Power and influence are not given. They are taken. China knows how to take it, India does not, says strategic expert B Raman.
A few observations on the eve of Prime Minister Dr Manmohan Singh visit to the United States from November 23 to 26.
No thinking has been ever done in India as to what it expects out of a long-term strategic relationship with the US. It is always the US which decides what it will give to India and it is New Delhi which accepts.
It was so with the nuclear deal which was offered by then US President George W Bush in July 2005. Manmohan Singh was pleasantly surprised when Bush offered it and then we followed it up. India's expectations from the US in the past were limited to US pressure on Pakistan to stop using terrorism against India, removal of restrictions on the supply of modern dual-use technology to India and US support for India's permanent membership of the United Nations Security Council.
They remain the same. Any strategic relationship has to be a quid pro quo relationship. Since the US has hardly any dependence on India in any matter, there is no scope for any quid pro quo.
India visualises itself as an Asian power on par with China. Beijing does not see it this way. China views India as a sub-regional Asian power and wants to keep its influence restricted to its immediate neighbourhood. US president Barack Obama's visit to China has uncomfortably brought out to India that there is a convergence of perceptions between China and the Obama Administration on the limited regional role of India.
China's pre-eminence has been recognised by Obama. Obama has re-hyphenated India-Pakistan relations and quietly relegated India to the role of a sub-regional power whose aspirations of having a status on par with China are unrealistic.

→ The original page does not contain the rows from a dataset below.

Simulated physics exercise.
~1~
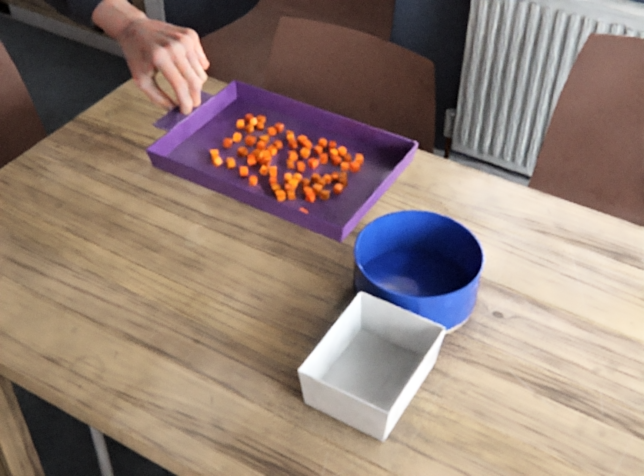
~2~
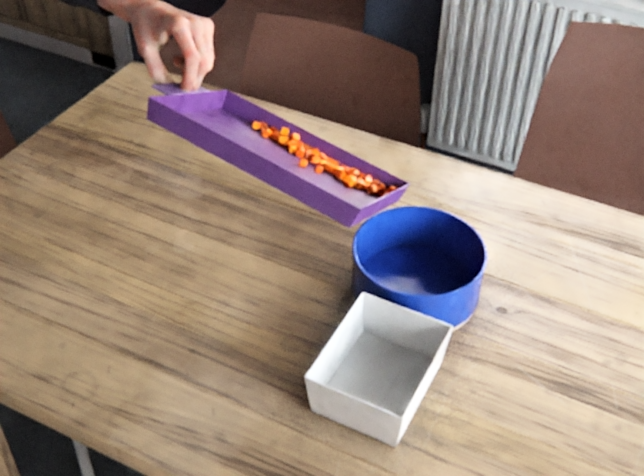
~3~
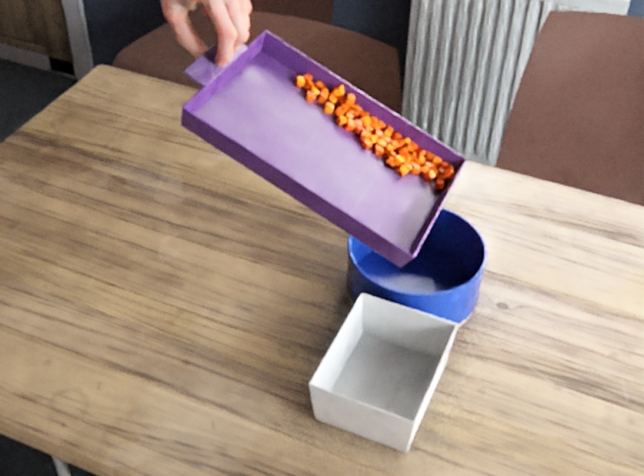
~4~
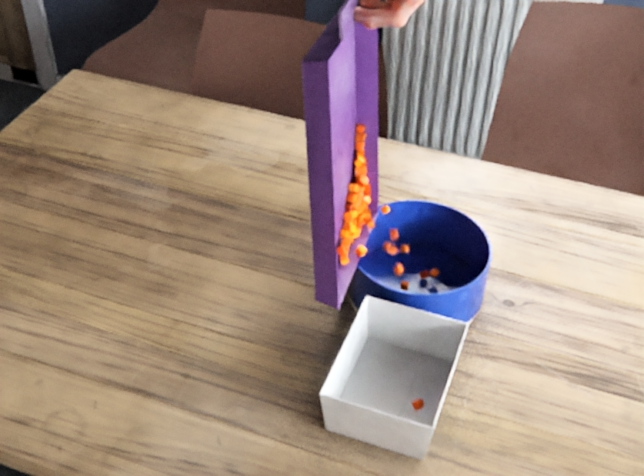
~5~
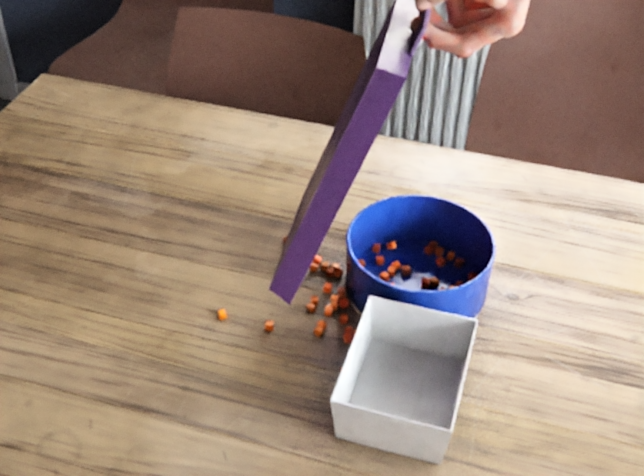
The clip opens with a hand holding a shallow purple tray of small orange carrot cubes above a wooden table, near a round blue pot and a square white tin. The tray tips down to the right, and the cubes gather along its far side. The hand then lifts the tray and moves it right, over the pot. It tilts the tray steeply until it stands nearly upright, and cubes tumble out. Tipped past upright, the tray leaves about half the cubes in the blue pot and the rest scattered on the table, while the white tin looks empty.
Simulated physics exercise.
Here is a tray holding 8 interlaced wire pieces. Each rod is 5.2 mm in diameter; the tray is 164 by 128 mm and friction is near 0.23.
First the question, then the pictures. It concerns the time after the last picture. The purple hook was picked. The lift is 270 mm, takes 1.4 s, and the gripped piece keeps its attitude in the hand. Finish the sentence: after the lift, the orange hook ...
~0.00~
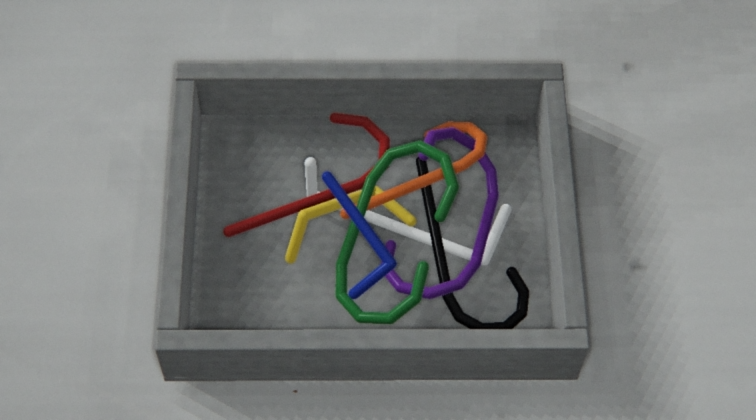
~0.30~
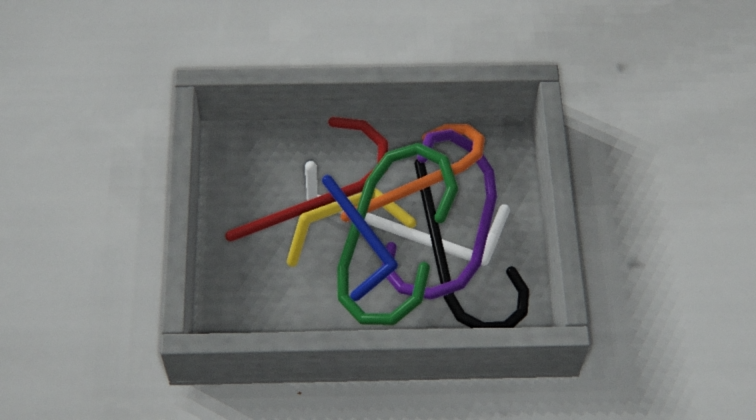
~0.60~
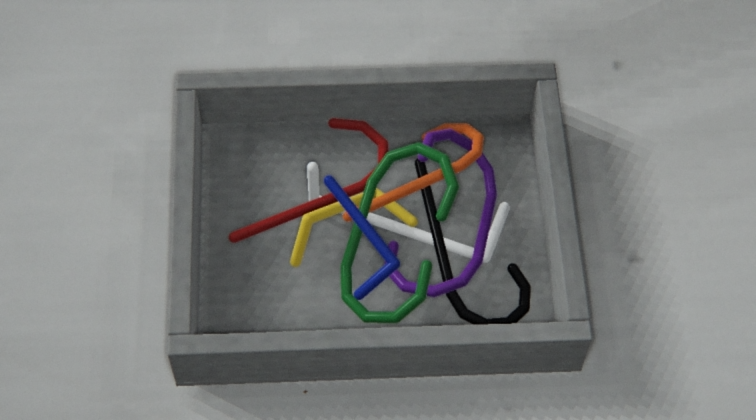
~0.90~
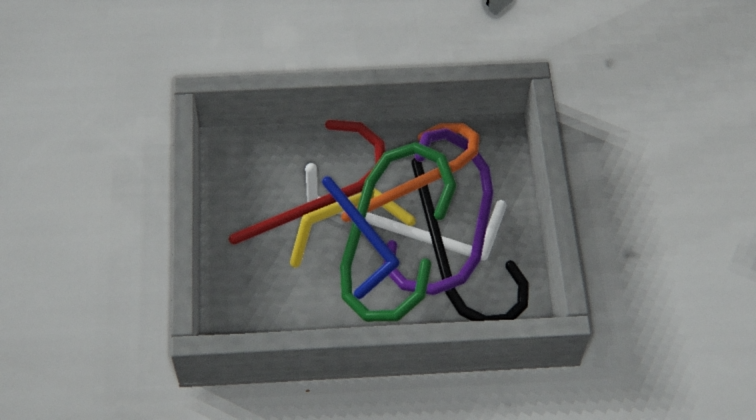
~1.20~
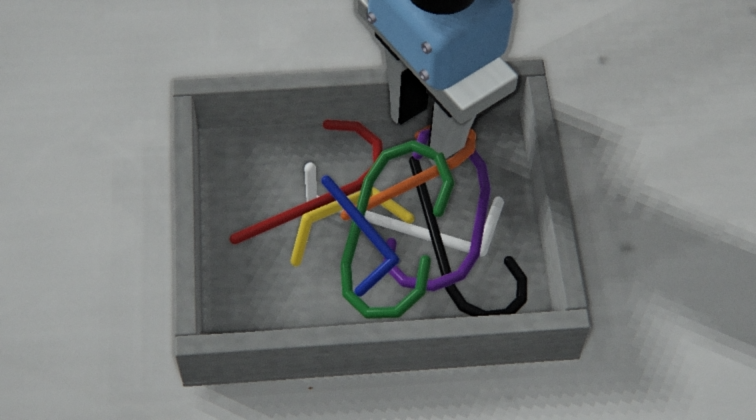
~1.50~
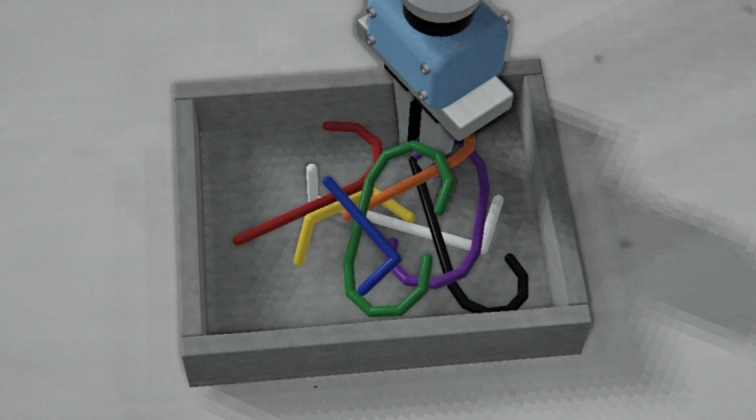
... is hanging from the lifted part.
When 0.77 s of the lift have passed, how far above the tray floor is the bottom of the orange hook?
I'd say close to 90 mm.
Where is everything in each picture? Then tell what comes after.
The first picture shows fingers out of view, 219 mm above the grip; orange hook from (430, 136) to (346, 214), passing over yellow crank, over purple hook, under green hook; purple hook from (391, 246) to (424, 155), passing over black hook, under orange hook, under green hook.
The second picture shows fingers out of view, 219 mm above the grip; black hook from (512, 272) to (420, 164), passing under purple hook, under green hook; yellow crank from (292, 261) to (411, 223), passing over white crank, under orange hook, under green hook.
The third picture shows fingers out of view, 204 mm above the grip; blue key from (359, 295) to (329, 181), passing over purple hook; red hook from (333, 123) to (234, 237).
The fourth picture shows fingers out of view, 109 mm above the grip; purple hook from (392, 246) to (420, 156), passing over black hook, under orange hook, under green hook; white crank from (501, 206) to (311, 169), passing under yellow crank.
The fifth picture shows fingers (429, 119) 14 mm above the grip; green hook from (426, 261) to (439, 212), passing over yellow crank, over black hook, over purple hook.
The sixth picture shows fingers (427, 136) closed on the purple hook.
After 1.92 s, lowest point more than 20 mm over the tray floor, purple hook 58 mm.
After 2.27 s, lowest point more than 20 mm over the tray floor, purple hook 159 mm, orange hook 94 mm.
After 2.90 s, lowest point more than 20 mm over the tray floor, purple hook 273 mm, orange hook 204 mm.
At rest, hanging purple hook 273 mm, orange hook 204 mm; the other 6 are down.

In geopolitical matters, there is no futuristic thinking in India. The quality of Indian thinking and analysis -- strategic and tactical -- is poor. What passes for analysis in India is just wishful-thinking.
Nobody in India has realised and brought out that for the first time the US, Japan and Australia have a leadership which does not rate highly India's potential as an emerging power. There is less and less talk of Chindia. Even today, many in India are not aware that the new Japanese government is not as enthusiastic about India as the previous government was. There has been no exercise in India to analyse future scenarios in US-Japan relationship.
Someone once said that power and influence are not given. They are taken. China has shown how to take it. India does not have the political will and courage to fight for it and take it. It is hoping that the US will give it. Bush and Condoleezza Rice seemed inclined to bestow on India the status of an Asian power on par with China. The Obama Administration does not seem to be so inclined.